David Lane, president and CEO of the Greater Clemson Area Chamber of Commerce, said one issue that has to be worked out is which agency — the Department of Revenue or the Municipal Association — will handle the business license funds.

Stoddard said he believes the Department of Revenue does not need to be handling the business license funding.

“We don’t want any more bureaucracies,” he said.

A third party could collect and distribute the funds, Lane said.

One business owner worried that this would make business license fees go up, to pay for additional overhead at agencies.

Lane said he didn’t think that would happen, that there would be other savings that would prevent that.

It may seem like a small issue, but red-tape situations like this one hurt growth throughout the state, Lane said. It’s an issue that impacts businesses both large and small, he said.

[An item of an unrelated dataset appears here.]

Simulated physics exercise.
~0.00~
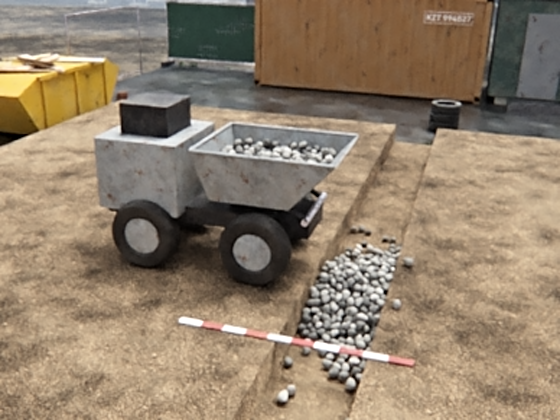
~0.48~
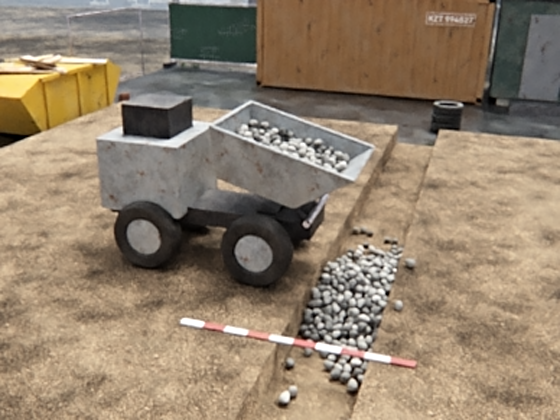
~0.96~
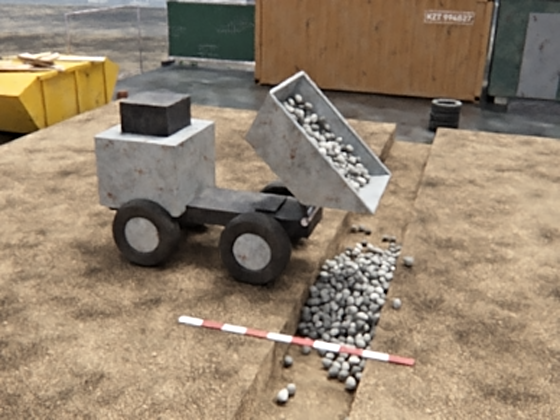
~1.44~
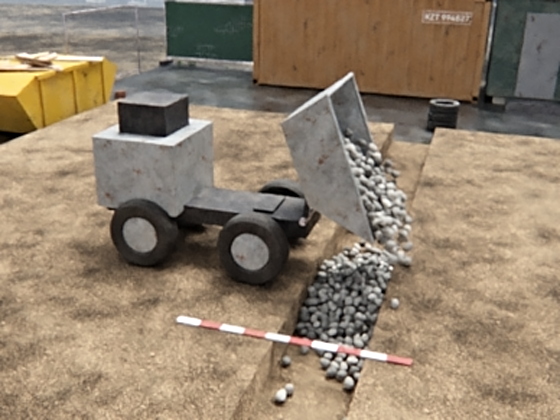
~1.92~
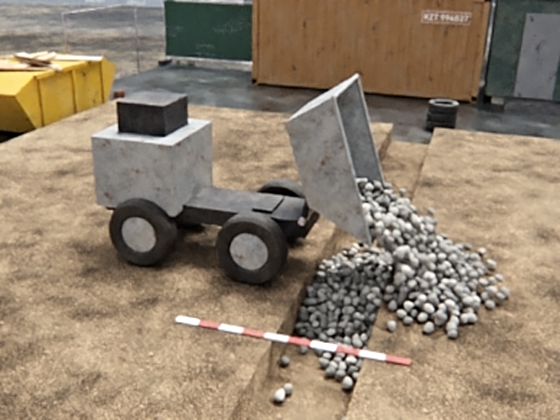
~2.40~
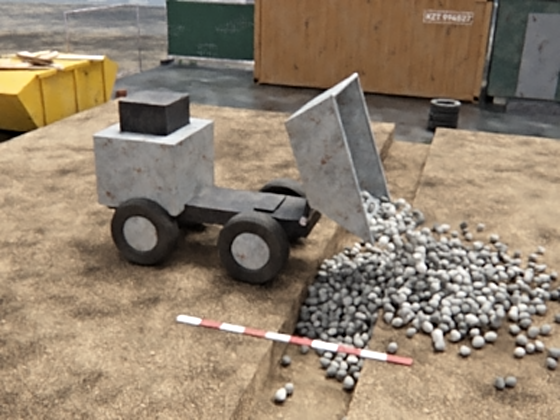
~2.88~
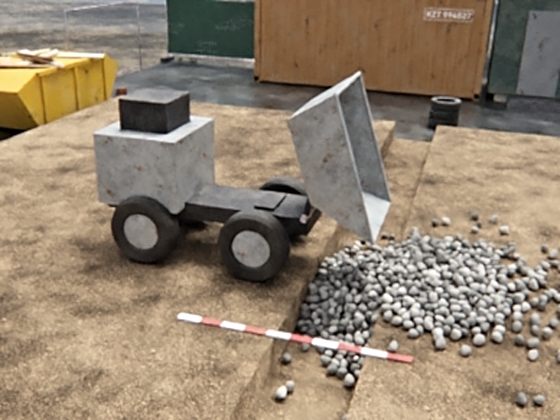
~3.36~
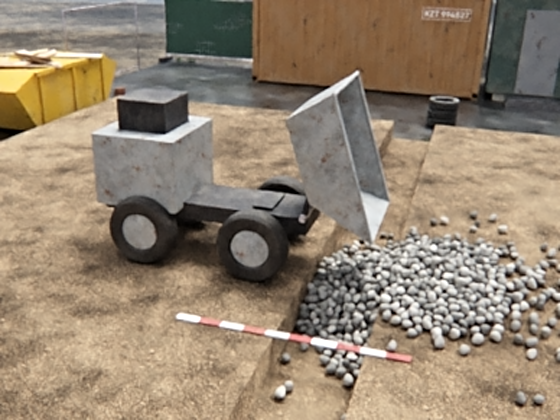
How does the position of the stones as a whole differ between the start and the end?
At the start the stones are in the dumper's skip and the trench below it. By the end the stones as a whole lie further to the right and a little lower, with the skip empty and many of them spread over the ground beyond the trench.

“It hurts business a lot,” he said.

“There’s been a lot of progress made, just getting the parties talking,” Lane said. “We’re on it.”

He said he appreciated hearing feedback from business leaders, as it allows chamber leaders to continue to put pressure on legislators on this and other issues.

“It’s the smaller communities that are really saying, ‘Come on, let’s get something done,’” Lane said.

Smagala said she would look into how Pickens’ business license rates compare to other municipalities.

“That’s something to look into, to see how we stack up, what makes Pickens more competitive compared to other cities,” she said. “That’s a good marketing tool later on, for growing.”